November 24, 2009

The people get shoved under the table

Juan Cristóbal says: - A few days ago, Venezuela's opposition announced with much fanfare it had finally reached an "agreement" on how to select candidates for the looming parliamentary elections. The announcement, praised as a positive development, instead sucked the air out of the room. The agreement amounts to the death knell of a nationwide opposition primary next year.

The text was put together by the opposition parties' quasi-umbrella group, unhappily named the Mesa de Unidad (literally, "Unity Table"...). Careful about its comas and couched in language that could only stir a vogon, the text centered on solving the problems of the opposition political class, not of their voters.

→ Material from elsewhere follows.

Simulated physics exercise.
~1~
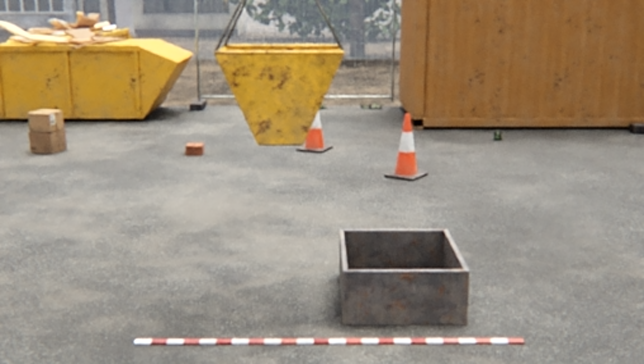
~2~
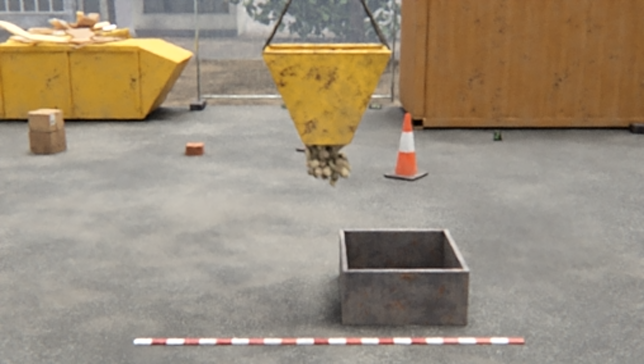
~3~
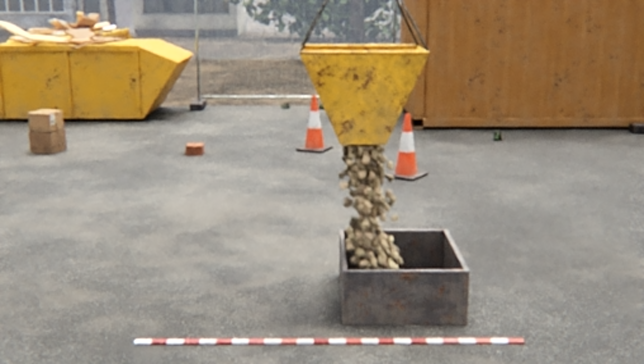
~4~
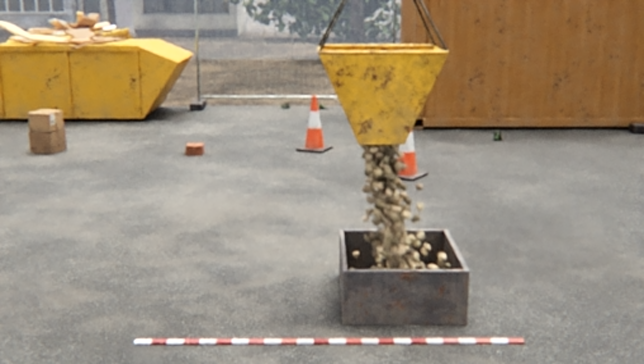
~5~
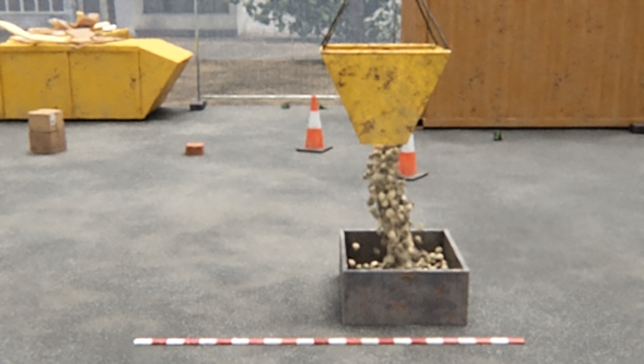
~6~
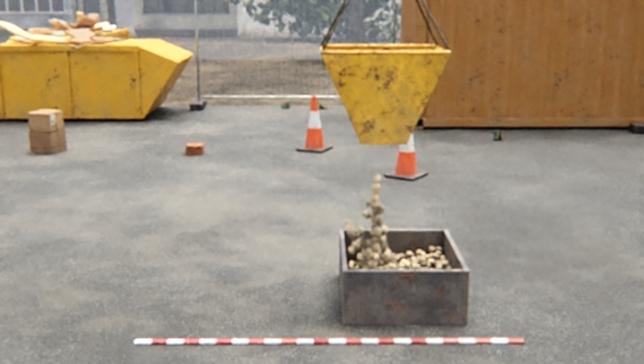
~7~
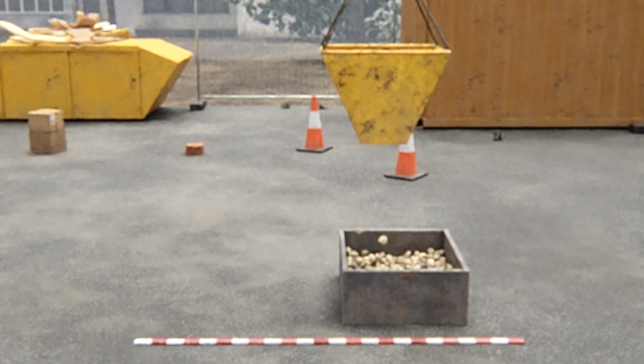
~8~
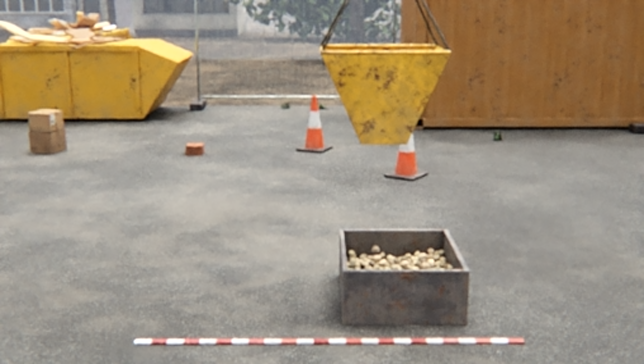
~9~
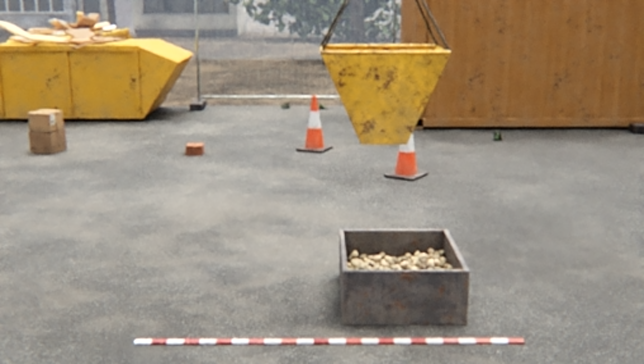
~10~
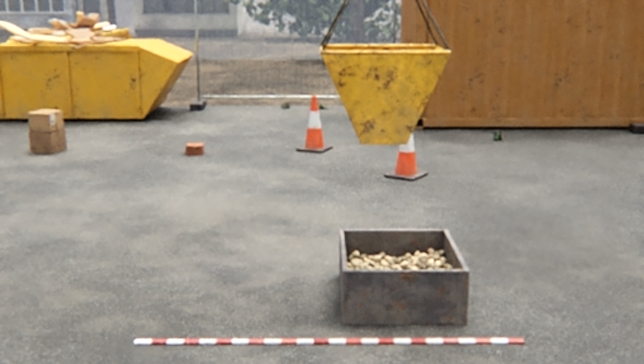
The clip opens on a paved yard where a yellow crane skip hangs above the ground, with an open dark bin to its right behind a red and white striped staff. The skip travels rightwards, and round, pale stones begin dropping from its underside. As it moves over the bin, the stones pour down in a thick column and land inside, some bouncing about. The skip stops above the bin while the stream continues, then thins and ends. The last stones drop in and settle, leaving a heap lying in the bin beneath the still skip.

As much as it claims to represent the opposition universe, this "table" lacks a few important things: a webpage, a coherent image, and, more importantly, an important group of civil society groups led by Leopoldo López, among others. So right off the bat, serious players in our opposition fauna are not included, putting a big fat question mark over the table's legitimacy and the impact of anything it does.

What this incomplete assembly has done is approve an unwieldy compromise where some parliamentary candidates will be chosen via smoke-filled room haggling consensus, and those that can't be haggled over successfully will be put to a primary vote next year.

What that means is that the mesa's announcement kills the one truly transformational idea on the table, the one proposal able to not just settle the opposition's unity and organizational problems but to re-brand it as a modern, forward-looking, even daring and innovative force in National politics: a nationwide primary.

Instead of viewing popular participation in decision-making as a matter of principle, the agreement relegates primaries to the status of "last resort", just the thing you do when you've argued yourself hoarse and aren't getting anywhere. Voters like you and me are denied a voice, but parties-in-paper-only such as the MAS get a seat at the table. It's clear primaries are the last thing on the mesa leaders' minds, a mechanism they'll be dragged to kicking and screaming after all else has failed rather than an opportunity they'll seize with any kind of strategic vision.

Primaries are to the table like divorce is to a marriage.

What about the rest of the agreement?

Well, there's nothing there. After weeks of talks, most of the important decisions have been postponed. The rules for the fabled "consensus" have yet to be established, and they're giving themselves 15 days for the fifty (yes, 5-0) political organizations around what must be a truly massive table to agree them.

They claim that, by February, they'll have a clearer picture of where they've reached agreements and where they'll need to go to primaries. The actual primaries would take place in April at the latest, and they vow to have a complete roster of unity candidates by April 30th.

The table seemed rather pleased with itself over this agreement, or at least tried its best to present it as some kind of breakthrough. But they're sadly deluded. They're confusing a timeline with a deadline, establishing no enforcement mechanisms and giving no sign of real commitment by the table's players. They provided no details on progress regarding the rules and no hints as to how the table plans to incorporate those who have so far not participated.

The table's spokespeople asked for our trust, reminding us that in 2005 they reached a unity roster, but then gingerly papering over the fact that the 2005 parliamentary election was a disaster and that, had we not refused to participate, we would have lost by a huge margin. And let's not even touch how those agreements panned out at last year's regional elections, when picking unity candidates was a simpler proposition and much less was at stake.

The hazy deadlines, the blind faith in mechanisms that haven't worked in the past and the little consideration given to the idea of primaries are all hugely disappointing.

Worst yet, they've again failed to show the slightest hint of imagination or daring, the least shred of strategic vision, or any hint that they're aware of the need to drastically rebrand, reposition and relaunch a movement that even Venezuelans who detest Chávez have come to see as sclerotic and almost allergic to the idea of a strategic vision.

The principle-driven primary, where the people themselves take ownership of the movement to re-establish democracy in our country, has been sacrificed for the benefit of the smoke-filled-room-failure primary, where the voters are frog-marched out to clean up the messes their putative leaders leave in various bits of the Venezuelan map.

Así seguro ganamos...

PS.- Reader GTAC tells me Leopoldo López is on board with this, and he actually met with the Table. So maybe their decisions are more legitimate - but they are still not the right ones.